Roma.”Basta, mi sento male. Fa male. Dio, perché?”. Sono queste le parole strazianti che emergono da una registrazione resa pubblica dal Fatto Quotidiano, grazie alla collaborazione di Pietro Orlandi, fratello di Emanuela Orlandi. La voce, che potrebbe appartenere alla giovane scomparsa nel 1983, è stata riconosciuta dal padre come quella della figlia, in particolare nell’appello disperato: “Per favore, mi lasci dormire adesso?”.
La diffusione di questo audio riaccende i riflettori su uno dei misteri più inquietanti della storia italiana, proprio mentre le indagini sulla scomparsa di Emanuela, avvenuta il 22 giugno 1983, sono state riaperte. Attualmente, tre procure – quella di Roma, quella vaticana e una commissione bicamerale d’inchiesta – stanno lavorando per far luce sul caso.
La registrazione, datata 17 luglio 1983, fu inviata all’agenzia Ansa in via della Dataria, meno di un mese dopo il rapimento della quindicenne. Un’altra cassetta, presumibilmente dei sequestratori, era stata lasciata pochi giorni prima sotto il colonnato di San Pietro e recuperata dai funzionari vaticani.
Sul lato A del nastro, voci maschili avanzano richieste precise: la liberazione di Alì Agca, l’attentatore di Giovanni Paolo II, in cambio della vita di Emanuela.

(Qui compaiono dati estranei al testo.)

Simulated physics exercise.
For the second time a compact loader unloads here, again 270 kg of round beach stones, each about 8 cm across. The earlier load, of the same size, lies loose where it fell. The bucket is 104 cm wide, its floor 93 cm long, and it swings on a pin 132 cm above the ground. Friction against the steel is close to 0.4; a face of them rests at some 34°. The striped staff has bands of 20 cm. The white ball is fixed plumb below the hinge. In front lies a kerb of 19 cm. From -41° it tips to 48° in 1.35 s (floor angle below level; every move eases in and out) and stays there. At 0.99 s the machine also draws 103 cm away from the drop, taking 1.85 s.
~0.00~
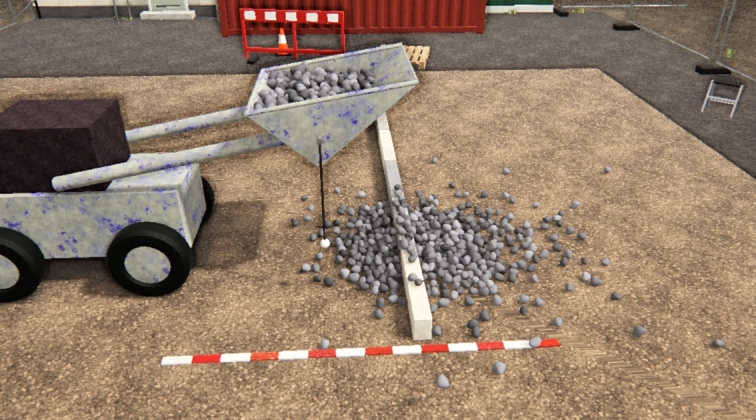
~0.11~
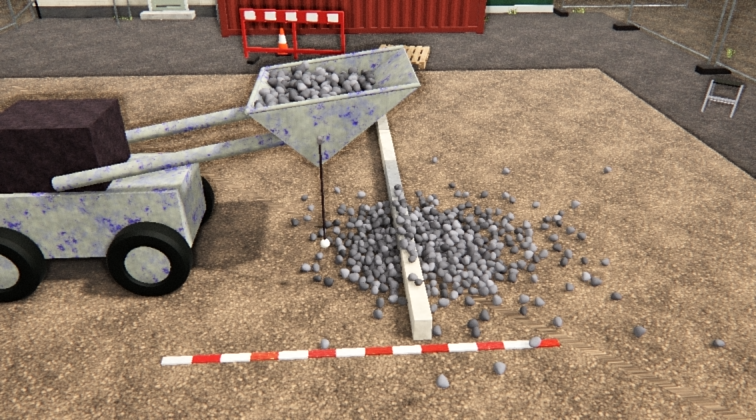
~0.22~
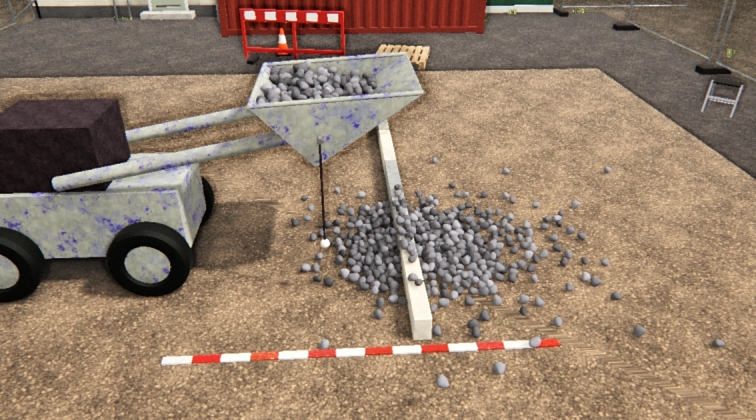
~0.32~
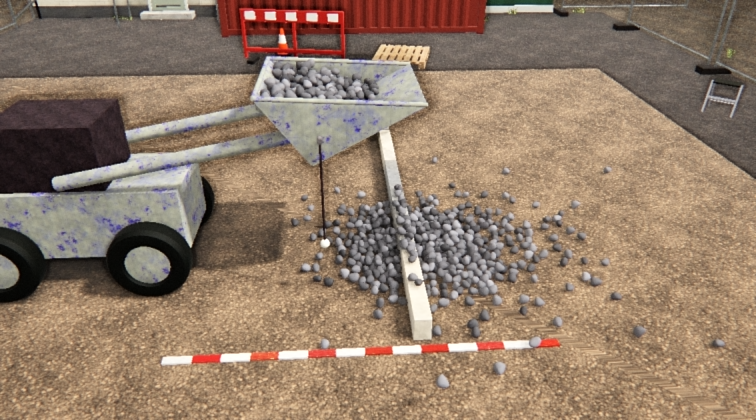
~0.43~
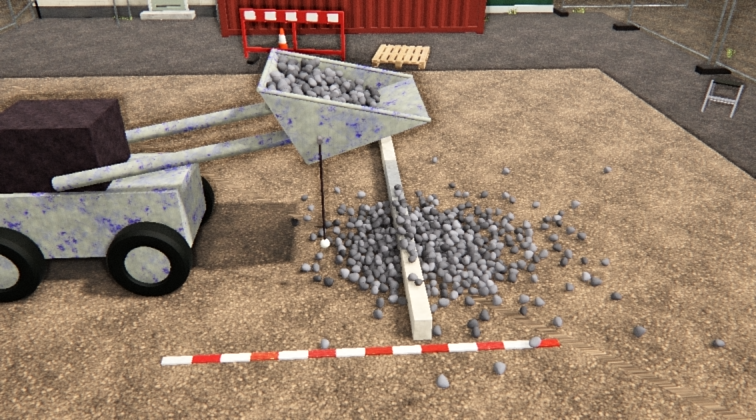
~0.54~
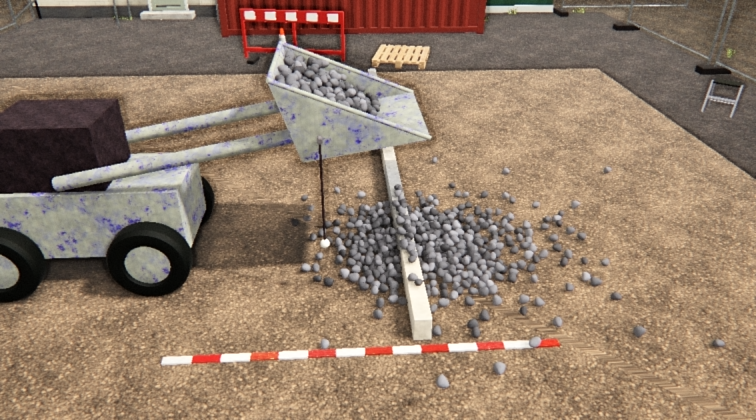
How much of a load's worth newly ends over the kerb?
Some 39 per cent is added.
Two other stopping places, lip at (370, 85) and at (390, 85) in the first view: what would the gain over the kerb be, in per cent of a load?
About 0 and 10 per cent.
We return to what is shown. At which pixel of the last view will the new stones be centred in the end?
Near (389, 241).
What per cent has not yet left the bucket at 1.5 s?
It holds some 15 per cent.
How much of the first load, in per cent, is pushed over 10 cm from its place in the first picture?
About 15 per cent.
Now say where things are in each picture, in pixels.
Lip at (418, 82), floor tilted -41°, highest stones at (310, 75). The earlier load is highest near (405, 229), 24 cm above ground level, 38 % on this side of the kerb, 62 % over the kerb, in the first picture.
The bucket is at -39°, its lip at (420, 85); the top of the load is at (308, 77); the stones move at 0.1 m/s on average, in the second picture.
Lip at (423, 93), floor tilted -35°, highest stones at (306, 75); the stones move at 0.2 m/s on average, in the third picture.
The bucket is at -28°, its lip at (427, 105); the top of the load is at (292, 69); the stones move at 0.2 m/s on average, in the fourth picture.
The bucket is at -19°, its lip at (430, 121); the top of the load is at (287, 68); the stones move at 0.3 m/s on average, in the fifth picture.
Lip at (430, 138), floor tilted -10°, highest stones at (294, 63); the stones move at 0.4 m/s on average, in the sixth picture.
After 1.0 s the floor is at 34°; in per cent of one load, 100 in the bucket, 38 on this side of the kerb, 62 over the kerb; the foremost stones are at (608, 248).
After 1.5 s the floor is at 48°; in per cent of one load, 17 in the bucket, 100 on this side of the kerb, 83 over the kerb; the foremost stones are at (608, 248).
After 3.3 s the floor is at 48°; in per cent of one load, 0 in the bucket, 99 on this side of the kerb, 101 over the kerb; the foremost stones are at (610, 247).
After 5.8 s the floor is at 48°; in per cent of one load, 0 in the bucket, 99 on this side of the kerb, 101 over the kerb; the foremost stones are at (610, 247). Net gain over the kerb, 39.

Sul lato B, si ascoltano i gemiti di una ragazza che implora pietà e mostra segni di sofferenza.
All’epoca, la registrazione fu analizzata dal padre della giovane e dai servizi segreti italiani (Sismi), che evidenziarono nel loro rapporto segni di torture in intensificazione. Questo nuovo capitolo nella vicenda di Emanuela Orlandi riporta a galla interrogativi rimasti senza risposta per oltre 40 anni, rilanciando l’urgenza di fare chiarezza su una ferita mai sanata.